Simone Moro, è lui l’italiano coinvolto nella maxi rissa che ha visto protagonisti alcune decina di sherpa, le guide montane, e tre scalatori europei. La polizia sta indagando sulle cause, anche se ovviamente emergono particolari contrastanti nelle versioni dall’una e dall’altra parte.
Simone Moro ha riferito di essersi spaventato e aver temuto per la sua vita quando i tre sono stati circondati da un numero imprecisato di sherpa che li ha picchiati e minacciati (Moro è stato anche colpito con un coltello, ma fortunatamente sulla cintura dello zaino); i motivi sono ancora ignoti e, a detta degli scalatori, non sembrerebbe esserci, in quanto loro avrebbero rispettato tutte le norme del caso, senza intralciare le guide mentre preparano il percorso turistico.
Moro, Ueli Steck, svizzero e Jonathan Griffith, britannico, stavano per raggiungere il Campo Base 3 del Monte Everest a 7.470 metri sabato mattina, utilizzando un percorso segreto senza ossigeno supplementare, mentre gli sherpa stavano sistemando delle corde. Secondo una ricostruzione pervenuta da un turista statunitense rimasto nell’anonimato, il gruppo dei tre scalatori avrebbe ignorato la richiesta dei nepalesi di aspettare, causando il distaccamento di un pezzo di ghiaccio e provocando la prima reazione violenta da parte delle guide. Più tardi, un numero maggiore di Sherpa avrebbe attaccato la tenda di Moro e compagni con pietre e bastoni.

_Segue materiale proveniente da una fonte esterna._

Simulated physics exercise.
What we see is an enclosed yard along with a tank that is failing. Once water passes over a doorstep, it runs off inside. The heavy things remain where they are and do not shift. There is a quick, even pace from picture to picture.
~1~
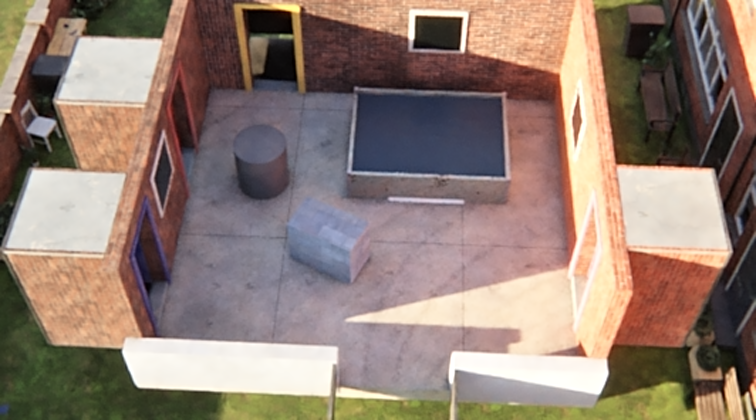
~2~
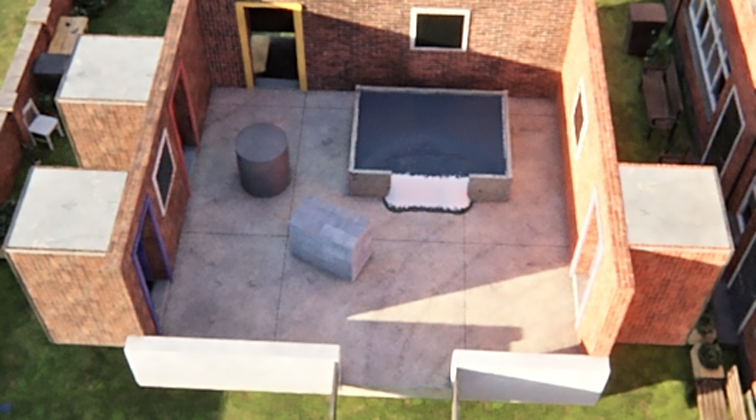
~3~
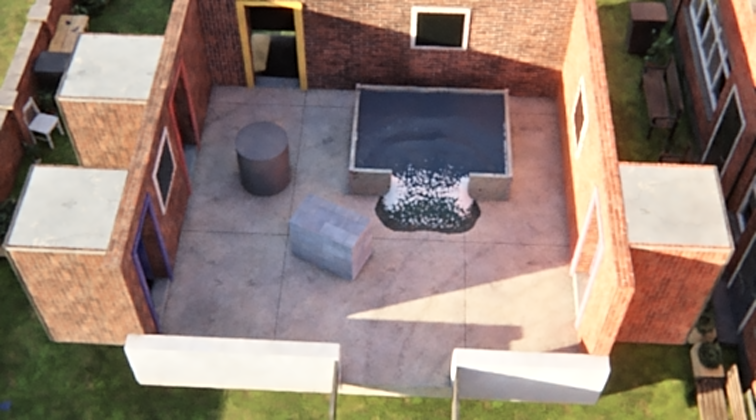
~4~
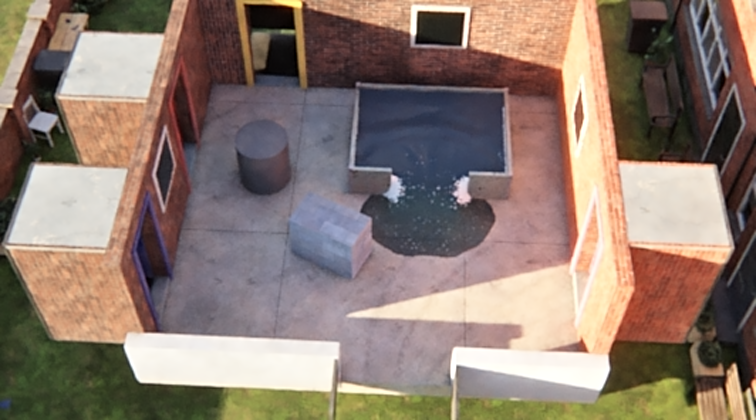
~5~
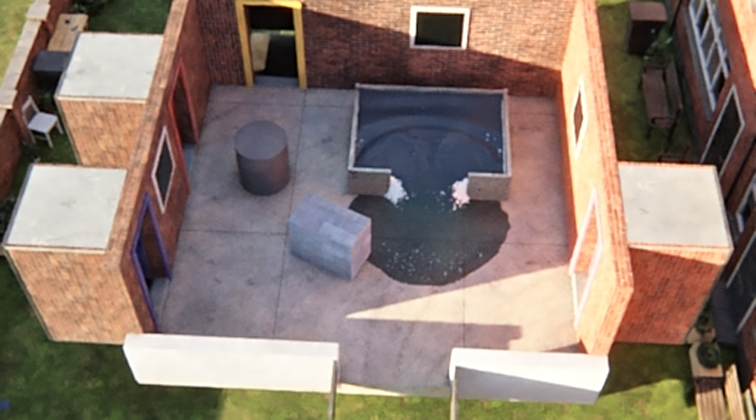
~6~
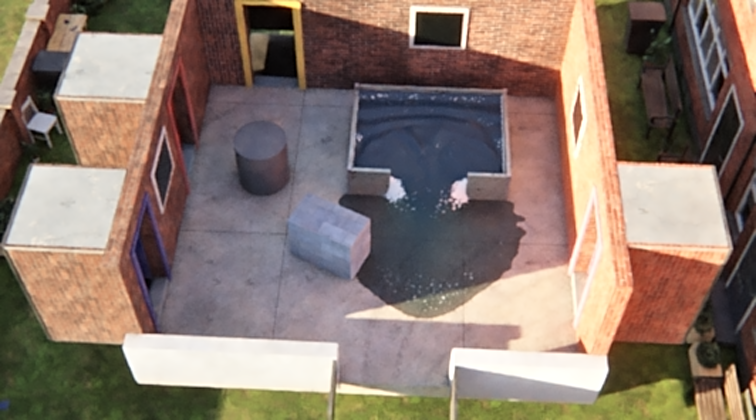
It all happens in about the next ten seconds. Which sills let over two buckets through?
At the end, the yellow door sees no more than two buckets come in; the red door sees no more than two buckets come in; the blue door sees no more than two buckets come in; the pink door sees no more than two buckets come in.
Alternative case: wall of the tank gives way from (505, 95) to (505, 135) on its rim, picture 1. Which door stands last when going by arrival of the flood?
It's the blue-painted one.
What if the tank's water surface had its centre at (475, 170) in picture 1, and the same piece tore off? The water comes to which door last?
That would be the yellow-painted one.
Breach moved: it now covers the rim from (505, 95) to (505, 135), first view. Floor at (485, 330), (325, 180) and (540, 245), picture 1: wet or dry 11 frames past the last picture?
Following the listed order, the three come out not reached, not reached and reached by the spill.
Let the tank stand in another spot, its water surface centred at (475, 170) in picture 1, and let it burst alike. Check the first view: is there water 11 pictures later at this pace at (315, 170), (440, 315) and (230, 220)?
Points in order: Not reached; inundated; not reached.
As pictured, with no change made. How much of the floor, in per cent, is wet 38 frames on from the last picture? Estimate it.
Estimate: Some 65 in a hundred.
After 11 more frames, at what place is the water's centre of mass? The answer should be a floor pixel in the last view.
Somewhere near (428, 199).
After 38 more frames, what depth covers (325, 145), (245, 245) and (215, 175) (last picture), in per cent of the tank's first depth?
Respectively near 2, 4 and 0 per cent.
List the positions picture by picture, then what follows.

Un fatto molto grave, le cui cause andranno approfondite dalla polizia; una cosa però è certa, come ha detto Moro, “l’Everest non è più quello di una volta”, infatti, le continue spedizioni, ormai senza più criterio, stanno trasformando una delle meraviglie del pianeta in una macchina di soldi e discarica di rifiuti. E intanto la tensione dei locali sale.